J’ai compté le nombre de femmes dont le visage apparaît à l’écran et elles sont très exactement au nombre de quatre, dont une n’est qu’un cadavre dénudé – pensée pour l’actrice qui a dû rester dans cette posture au milieu de dizaines d’hommes ne témoignant aucune empathie. Seule la policière en uniforme qui apparaît pendant quatre secondes aux deux tiers du film, le temps d’attraper un dossier sur une étagère, est épargnée par ce regard pervers. Les autres ne sont que chair ruinée, expression de souffrance résignée.

Lee Jong Seok (V.I.P.)

Entre ces éclaboussures de sang et ces humiliations sexuelles de femmes, la réalisation de V.I.P. est plate et sans saveur, la direction de la photographie sans personnalité. Seules les séquences d’ultraviolence bénéficient d’un réel soin visuel. La scène de torture de l’écolière nord-coréenne, dont nous ne connaîtrons pas le nom comme je vous le disais plus haut (seul son père est nommé !), est de loin la meilleure du film sur un plan purement visuel, du moins la seule dans laquelle le réalisateur témoigne d’une envie de faire quelque chose d’artistique avec sa caméra.

L’autre scène phare est la fusillade impliquant Jang Dong Gun (Arthdal Chronicles, Frères de Sang) au début du métrage, une scène qui sera reprise presque à l’identique à la fin du film – l’angle de vue change pour deux ou trois plans – avant que le climax sanglant, mais peu intéressant si l’on y réfléchit, ne tente de marquer un dernier but.

Lee Jong Suk en psychopathe

L’indigence du scénario de V.I.P. n’arrange rien à cette entreprise, malgré un propos pas si bête sur l’impunité dont bénéficient les classes sociales privilégiées, au nord comme au sud. En tant que scénariste, nous avons connu Park Hoon Jung plus inspiré avec The Unjust (Ryu Seung Wan). Mais nous l’avons aussi connu tout aussi peu inspiré avec le scénario de J’ai rencontré le diable (Kim Jee Woon), dont la misogynie était comparable et l’intrigue sans grand intérêt. Le film de Kim Jee Woon avait au moins le mérite d’être visuellement saisissant.

Comme dans J’ai rencontré le diable, la caractérisation des personnages se réduit au strict minimum.

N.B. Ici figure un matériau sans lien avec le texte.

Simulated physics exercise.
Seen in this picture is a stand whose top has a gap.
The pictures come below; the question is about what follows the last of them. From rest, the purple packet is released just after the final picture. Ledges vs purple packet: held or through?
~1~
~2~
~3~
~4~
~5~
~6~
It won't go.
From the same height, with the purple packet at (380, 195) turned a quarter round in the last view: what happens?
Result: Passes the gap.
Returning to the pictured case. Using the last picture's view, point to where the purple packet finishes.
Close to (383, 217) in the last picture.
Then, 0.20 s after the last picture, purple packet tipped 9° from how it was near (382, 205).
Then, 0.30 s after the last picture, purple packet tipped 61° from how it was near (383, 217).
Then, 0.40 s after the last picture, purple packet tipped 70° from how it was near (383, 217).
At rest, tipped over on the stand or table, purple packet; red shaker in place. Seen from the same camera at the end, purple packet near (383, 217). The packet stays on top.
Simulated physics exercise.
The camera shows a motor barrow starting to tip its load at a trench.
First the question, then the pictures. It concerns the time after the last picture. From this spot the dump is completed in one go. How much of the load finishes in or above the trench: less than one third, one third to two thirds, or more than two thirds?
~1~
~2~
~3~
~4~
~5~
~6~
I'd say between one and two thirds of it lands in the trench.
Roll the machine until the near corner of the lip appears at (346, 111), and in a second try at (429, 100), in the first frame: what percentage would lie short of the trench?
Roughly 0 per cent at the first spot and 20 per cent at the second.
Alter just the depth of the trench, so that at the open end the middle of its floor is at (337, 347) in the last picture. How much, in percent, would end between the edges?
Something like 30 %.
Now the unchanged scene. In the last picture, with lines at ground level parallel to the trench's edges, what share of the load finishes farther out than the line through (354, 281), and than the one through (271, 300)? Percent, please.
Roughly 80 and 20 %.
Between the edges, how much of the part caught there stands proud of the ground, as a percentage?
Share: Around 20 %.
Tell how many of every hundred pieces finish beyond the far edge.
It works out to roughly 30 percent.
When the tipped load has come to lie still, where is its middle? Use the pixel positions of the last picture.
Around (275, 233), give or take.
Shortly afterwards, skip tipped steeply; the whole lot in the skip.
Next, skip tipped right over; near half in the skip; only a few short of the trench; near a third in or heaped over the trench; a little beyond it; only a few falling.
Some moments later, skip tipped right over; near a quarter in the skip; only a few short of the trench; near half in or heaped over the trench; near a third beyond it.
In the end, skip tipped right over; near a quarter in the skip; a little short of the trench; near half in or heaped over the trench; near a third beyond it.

Le personnage de Jang Dong Gun sort du lot grâce au charisme naturel de l’acteur, qui ne cherche pas à en faire des caisses pour avoir l’air d’un dur et parvient à transformer la vacuité d’écriture de son personnage en touche de mystère. Chapeau !

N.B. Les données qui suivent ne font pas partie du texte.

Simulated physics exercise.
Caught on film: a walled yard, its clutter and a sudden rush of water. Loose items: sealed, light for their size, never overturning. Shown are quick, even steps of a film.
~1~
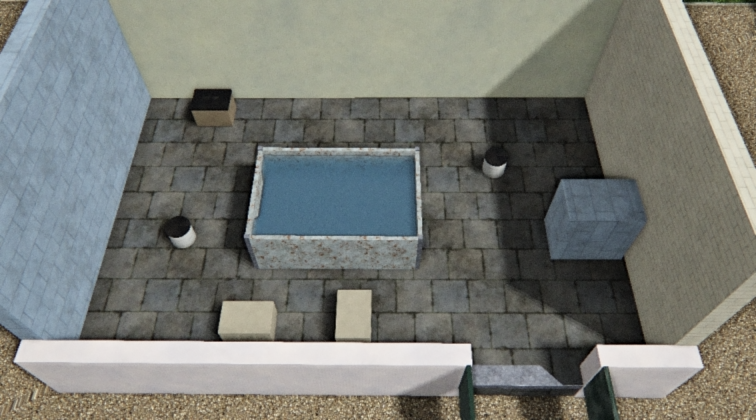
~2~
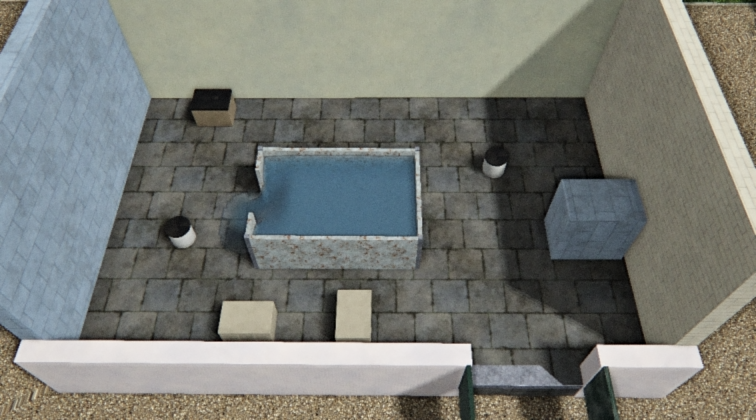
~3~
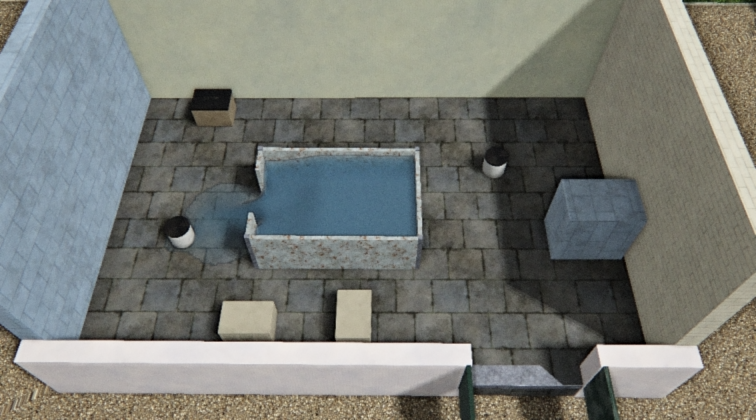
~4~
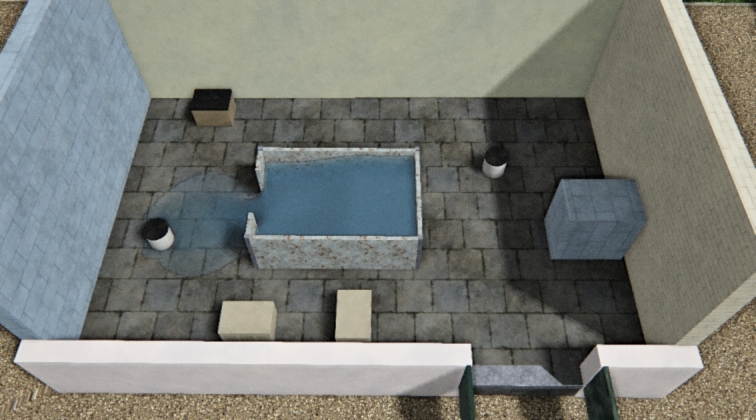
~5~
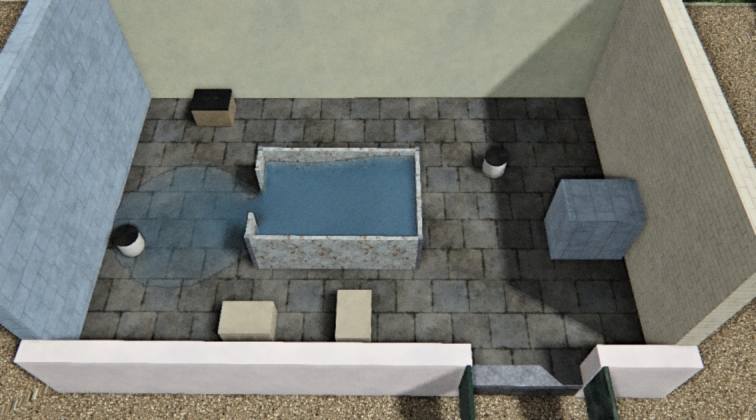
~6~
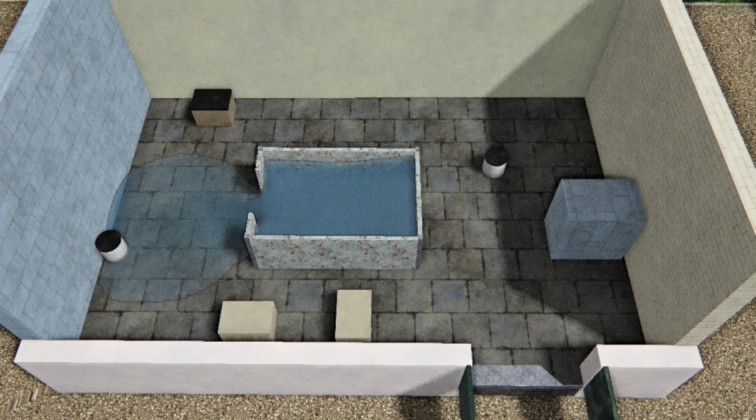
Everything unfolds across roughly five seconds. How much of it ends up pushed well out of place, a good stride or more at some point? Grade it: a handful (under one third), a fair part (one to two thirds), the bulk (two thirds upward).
The bulk.
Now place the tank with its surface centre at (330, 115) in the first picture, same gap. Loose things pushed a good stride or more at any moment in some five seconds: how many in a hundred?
I'd put it at around 80 per cent.
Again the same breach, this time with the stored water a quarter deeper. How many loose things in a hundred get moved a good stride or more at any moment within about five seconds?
Around 100 in a hundred.
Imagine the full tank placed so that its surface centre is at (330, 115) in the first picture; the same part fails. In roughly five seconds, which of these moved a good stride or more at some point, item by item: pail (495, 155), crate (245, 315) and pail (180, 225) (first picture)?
The three, one by one: Short of that, past that mark and past that mark.
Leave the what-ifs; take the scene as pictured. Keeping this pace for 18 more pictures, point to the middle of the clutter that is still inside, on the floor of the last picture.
About (344, 239).
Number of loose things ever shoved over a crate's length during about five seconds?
The figure is 4.
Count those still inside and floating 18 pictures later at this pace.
That comes out at 1.
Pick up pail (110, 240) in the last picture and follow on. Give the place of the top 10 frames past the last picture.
It should end up around (100, 332).
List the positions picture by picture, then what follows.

Kim Myung Min (A New Leaf) et Park Hee Soon (Missing Noir M) n’ont rien à se reprocher, mais leurs rôles insipides ont déjà été vus mille fois auparavant. Quant à Lee Jong Suk, il fait du bon travail dans un registre radicalement différent de l’image romantique qui a fait son succès, mais son rôle de psychopathe ne parvient pas à susciter d’intérêt au-delà d’une première apparition réussie.

Lee Jong Seok et Jang Dong Gun

V.I.P. est finalement victime, comme tant d’autres films avant lui, de son parti pris misogyne. A force de s’acharner à exclure les femmes de toute intervention dans l’intrigue, le monde dépeint dans cette sombre histoire manque singulièrement de relief. Privés de toute interaction avec l’autre sexe, enfermés dans un entrisme masculin qui atteint même la tranche d’âge des acteurs (on sent un dégoût des jeunes), les personnages du film paraissent unidimensionnels et inaboutis.

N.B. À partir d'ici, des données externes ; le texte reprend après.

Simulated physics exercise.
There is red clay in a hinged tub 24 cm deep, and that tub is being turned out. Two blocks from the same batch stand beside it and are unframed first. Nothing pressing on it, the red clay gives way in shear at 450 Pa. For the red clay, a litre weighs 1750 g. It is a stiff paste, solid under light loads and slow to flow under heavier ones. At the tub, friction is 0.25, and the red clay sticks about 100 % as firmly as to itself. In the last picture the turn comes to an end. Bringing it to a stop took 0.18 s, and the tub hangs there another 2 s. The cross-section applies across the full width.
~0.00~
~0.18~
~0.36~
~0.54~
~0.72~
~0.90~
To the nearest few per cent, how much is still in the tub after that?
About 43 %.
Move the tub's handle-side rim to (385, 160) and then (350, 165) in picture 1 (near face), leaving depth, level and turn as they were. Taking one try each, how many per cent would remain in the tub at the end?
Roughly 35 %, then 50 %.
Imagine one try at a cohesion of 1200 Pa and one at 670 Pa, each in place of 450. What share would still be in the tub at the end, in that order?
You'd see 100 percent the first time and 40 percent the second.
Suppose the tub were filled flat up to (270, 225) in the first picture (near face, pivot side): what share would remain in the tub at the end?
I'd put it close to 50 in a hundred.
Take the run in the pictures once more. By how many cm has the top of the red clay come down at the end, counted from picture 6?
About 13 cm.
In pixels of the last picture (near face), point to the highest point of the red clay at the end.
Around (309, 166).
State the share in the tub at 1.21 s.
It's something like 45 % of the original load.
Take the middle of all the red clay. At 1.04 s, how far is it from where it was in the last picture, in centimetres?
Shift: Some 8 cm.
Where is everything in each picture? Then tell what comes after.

Le thriller noir coréen en crise ?

Il est loin, le temps de The Chaser (Na Hong Jin) et Man From Nowhere (Lee Jeong Beom) ! Ces thrillers étaient certes des films d’hommes, mais portaient un regard humain sur les personnages féminins en leur associant une identité, une histoire. Tout ce qui manque dans V.I.P, et qui aurait pu rendre l’expérience acceptable.

V.I.P. ne susciterait peut-être pas une réaction aussi épidermique s’il s’agissait d’un film ovni. Le problème est que ce regard dénué d’humanité sur les femmes est caractéristique d’une certaine mouvance des thrillers noirs qui règne dans le cinéma coréen depuis le début des années 2010. De manière intéressante, c’est précisément à cette période que le genre a émergé sur le petit écran sur les chaînes du câble comme OCN.

V.I.P. est une preuve de plus, pour les aficionados de fictions coréennes, de la nécessité de revoir ses standards à la hausse en se tournant vers le petit écran. Je vous recommande l’excellente saison 1 du drama Voice, thriller noir à suspense dans lequel deux policiers tentent aussi de faire tomber un assassin V.I.P. aux méthodes retorses et dont l’écriture et l’interprétation sont autrement plus fascinantes.